If it’s what you want, I would give my life
Oh, what’s wrong with the little things you want?
If it’s what you want, I would give my life
I gradevolissimi start and stop di I Don’t Know You nascondono e mostrano allo stesso tempo tutta l’abilità creativa e la conoscenza di teoria musicale dei Mannequin Pussy; le linea vocale è in leggerissimo controtempo rispetto alla base, il che crea un piacevole straniamento nell’ascoltatore – I know a lot of things, but I don’t know you. Un beat che appare e scompare senza apparente logica conferisce una sensazione di non finito, ma patinato, vaporwave. Si torna al ballabile caos di inizio album con Sometimes, in cui è presente un gran lavoro di basso da parte di Colins Rigford – e la voce sublime di Dabice confeziona un piacevole brano che, però, possiede un gusto fortemente retrò. Forse, primi anni ’90. Sì. Quell’alt-rock anni ’90. Ancora, fortemente americano. Non c’è tempo per rilassarsi in I Got Heaven, e in Ok!Ok!Ok! si cambia chiave e ritmo ad ogni battuta, tuffandosi direttamente nei lavori dei Rage Against the Machine, e facendo uso di tutti gli stilemi del funk rock dei tempi andati – ossia, di quando, Dabice e soci erano poco più che decenni. Tell me Softly, brano successivo, gode di un eccellente songwriting, accelerando su ogni stanza – amore forzato e che non ammette ribellione – e, infine, rallentando sulla delicata, sottotono, rivoluzione, a quell’amore non onesto, ma indotto. La furia espressa in Of Her è in delizioso contrasto col tema trattato, ossia l’amore totalizzante della madre di Dabice verso sua figlia, e la profonda gratitudine di quest’ultima verso la figura materna, che ha svolto ruolo di madre e padre, di confessore e di castigatore; efficace ribaltamento di uno stilema punk – il canto di qualcosa di bello, ma in nera rabbia. Aching, penultimo brano di I Got Heaven, continua sulla stessa falsariga. L’amore, dunque, da divertissment romantico nella prima parte dell’album, diviene una pentola a pressione piena di fagioli – pronta ad esplodere.
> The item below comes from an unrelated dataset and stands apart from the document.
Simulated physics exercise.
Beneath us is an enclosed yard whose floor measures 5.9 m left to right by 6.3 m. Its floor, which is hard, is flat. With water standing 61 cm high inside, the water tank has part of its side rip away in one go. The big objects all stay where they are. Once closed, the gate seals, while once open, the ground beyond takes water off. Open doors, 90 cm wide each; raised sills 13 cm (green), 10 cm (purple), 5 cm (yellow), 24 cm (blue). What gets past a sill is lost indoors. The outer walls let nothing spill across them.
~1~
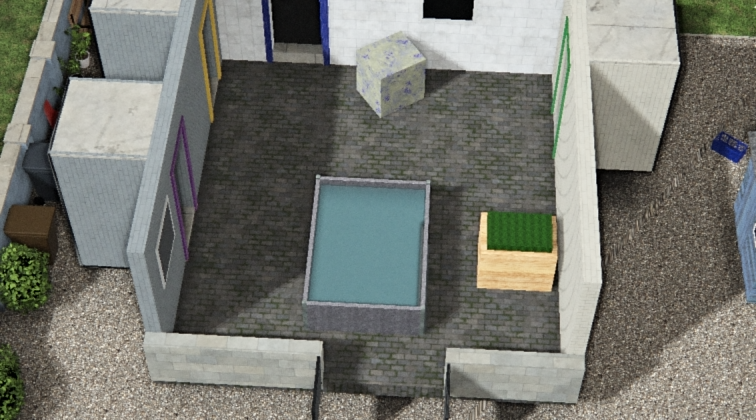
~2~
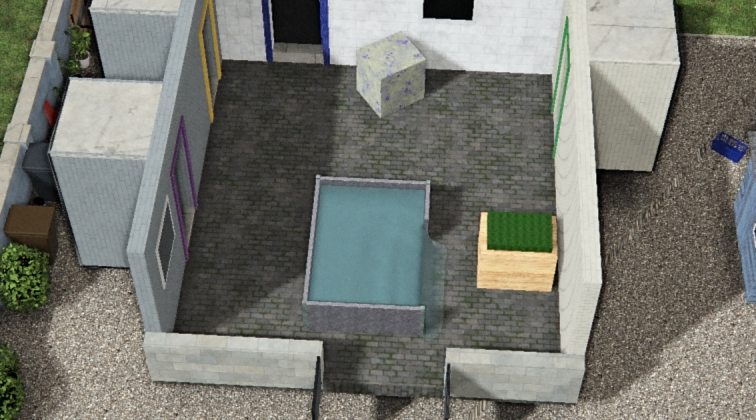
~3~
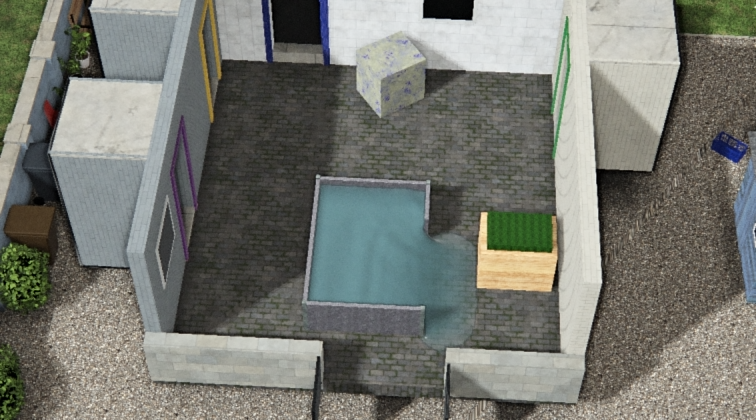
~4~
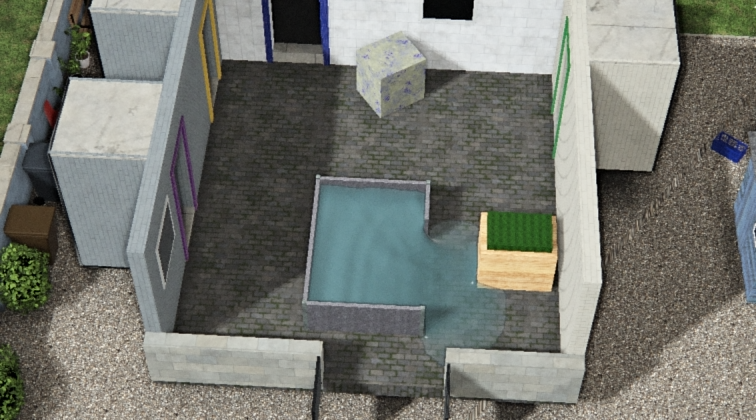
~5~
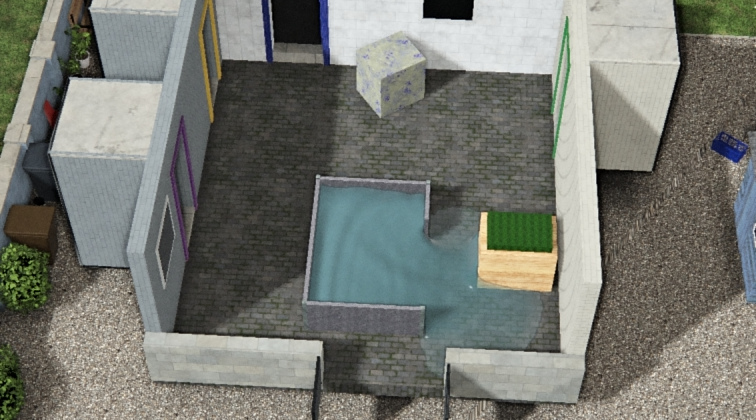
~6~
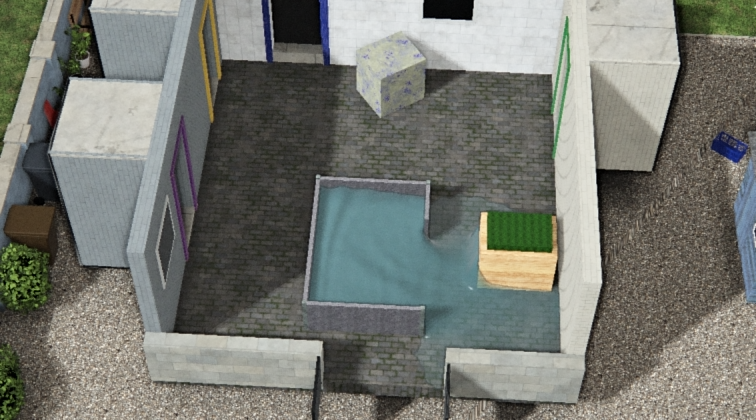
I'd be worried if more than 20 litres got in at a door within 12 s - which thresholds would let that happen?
Door by door: The green door would not; the purple door would not; the yellow door would not; the blue door would not.
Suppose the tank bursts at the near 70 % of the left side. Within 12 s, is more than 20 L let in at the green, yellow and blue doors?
Door by door - green: Within bounds, yellow: Out of bounds, blue: Within bounds.
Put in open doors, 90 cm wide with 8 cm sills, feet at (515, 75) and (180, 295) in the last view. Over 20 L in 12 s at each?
Taking them in order, the first gets enough and the second too little.
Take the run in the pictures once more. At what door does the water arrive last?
Door: Yellow.
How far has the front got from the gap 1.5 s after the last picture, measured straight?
Around 4.6 metres.
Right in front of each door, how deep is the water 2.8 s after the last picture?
Green 6 cm, purple 0 cm, yellow 0 cm, blue 0 cm.
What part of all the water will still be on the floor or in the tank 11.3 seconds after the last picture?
That would be close to 84 per cent.
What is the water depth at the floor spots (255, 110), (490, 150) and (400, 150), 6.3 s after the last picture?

I Got Heaven si chiude con la bella Split me Open: tranquilla, solo chitarra, basso, pad e voce, fornisce la chiusura della parabola lirica dell’amore secondo i Mannequin Pussy; ora, l’amante, il cane in perenne, devota, attesa, del padrone, realizza la propria individualità, corporalità; prende coscienza dei propri bisogni. Chiede tempo, e, come in un film dell’orrore, pretende la summa del terrore in una relazione monogama: ha bisogno di una pausa, dice. Ha bisogno di spazio, dice.
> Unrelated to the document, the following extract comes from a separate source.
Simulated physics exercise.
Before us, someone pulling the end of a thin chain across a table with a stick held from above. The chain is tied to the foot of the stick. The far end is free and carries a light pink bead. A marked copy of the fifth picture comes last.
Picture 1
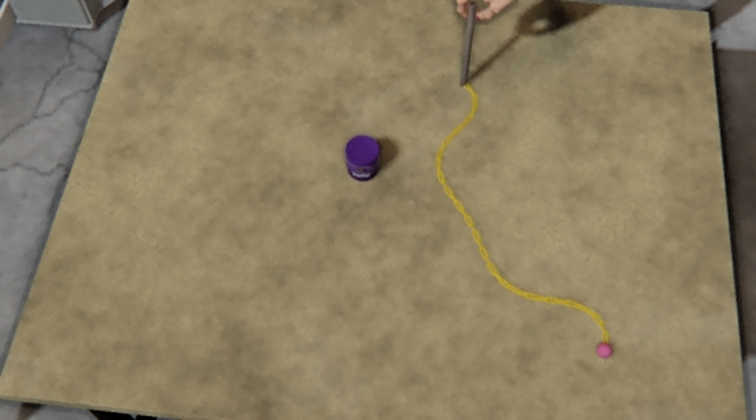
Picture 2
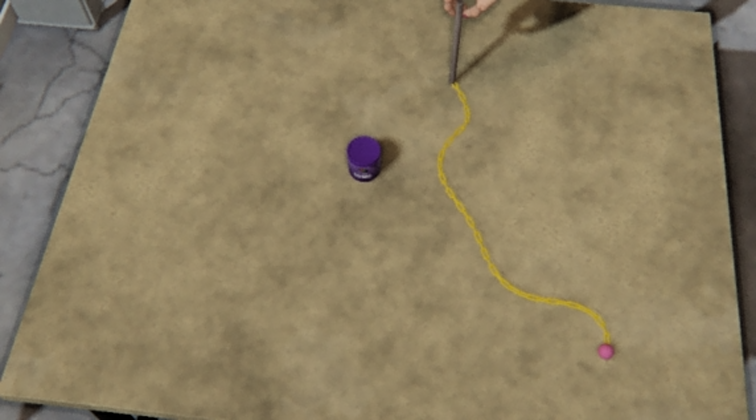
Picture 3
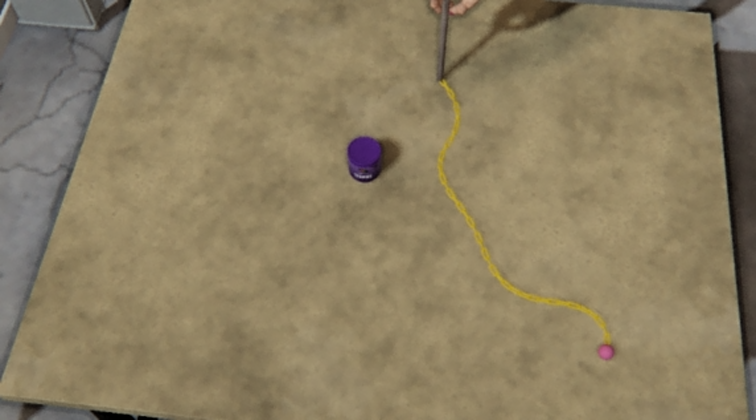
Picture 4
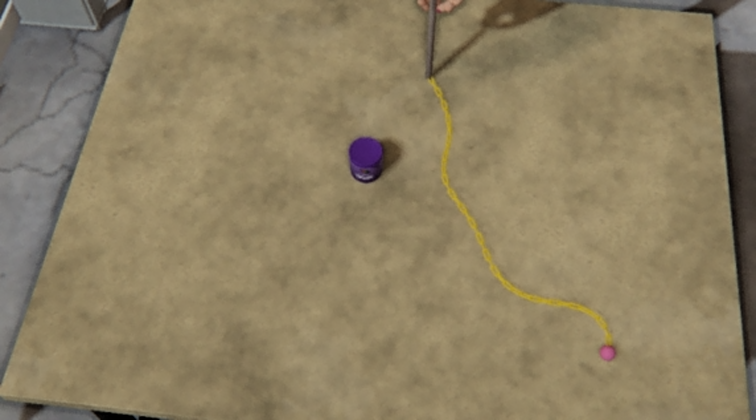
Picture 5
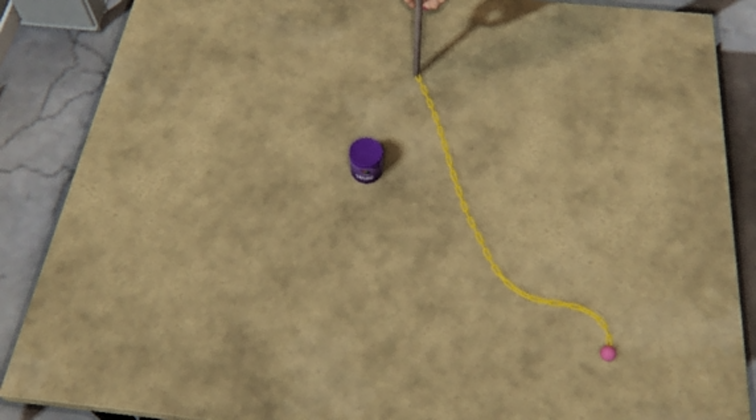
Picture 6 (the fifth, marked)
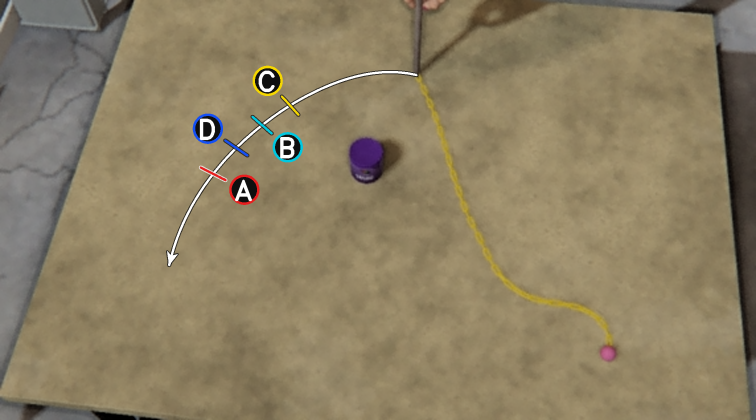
A hand with a stick pulls the top of a yellow chain left, straightening its upper part.
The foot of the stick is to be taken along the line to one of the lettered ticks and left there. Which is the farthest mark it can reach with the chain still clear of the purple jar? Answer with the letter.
All is well up to B.
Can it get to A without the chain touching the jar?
No.
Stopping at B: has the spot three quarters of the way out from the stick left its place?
Yes.
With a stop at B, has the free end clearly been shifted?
Yes.
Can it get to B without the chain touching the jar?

Incredibilmente, I Got Heaven è un omaggio al passato. Fa sua una poetica canina, d’amore totalizzante eppure vagamente rancoroso, puro pur nella sua macchiolina nera nello Yang; allo stesso tempo, musicalmente, vi inserisce elementi di un’epoca che, forse, nella mente dei Mannequin Pussy, era più pura, meno artificiosa, più onesta. Perché, in I Got Heaven, l’amore è onestà, così come lo è la musica in esso espressa. Più indie che punk, dubito che riuscirà ad accontentare tutti. Di certo, I Got Heaven amplierà gli orizzonti dei Mannequin Pussy, e li porterà, in futuro, verso un nuovo percorso espressivo.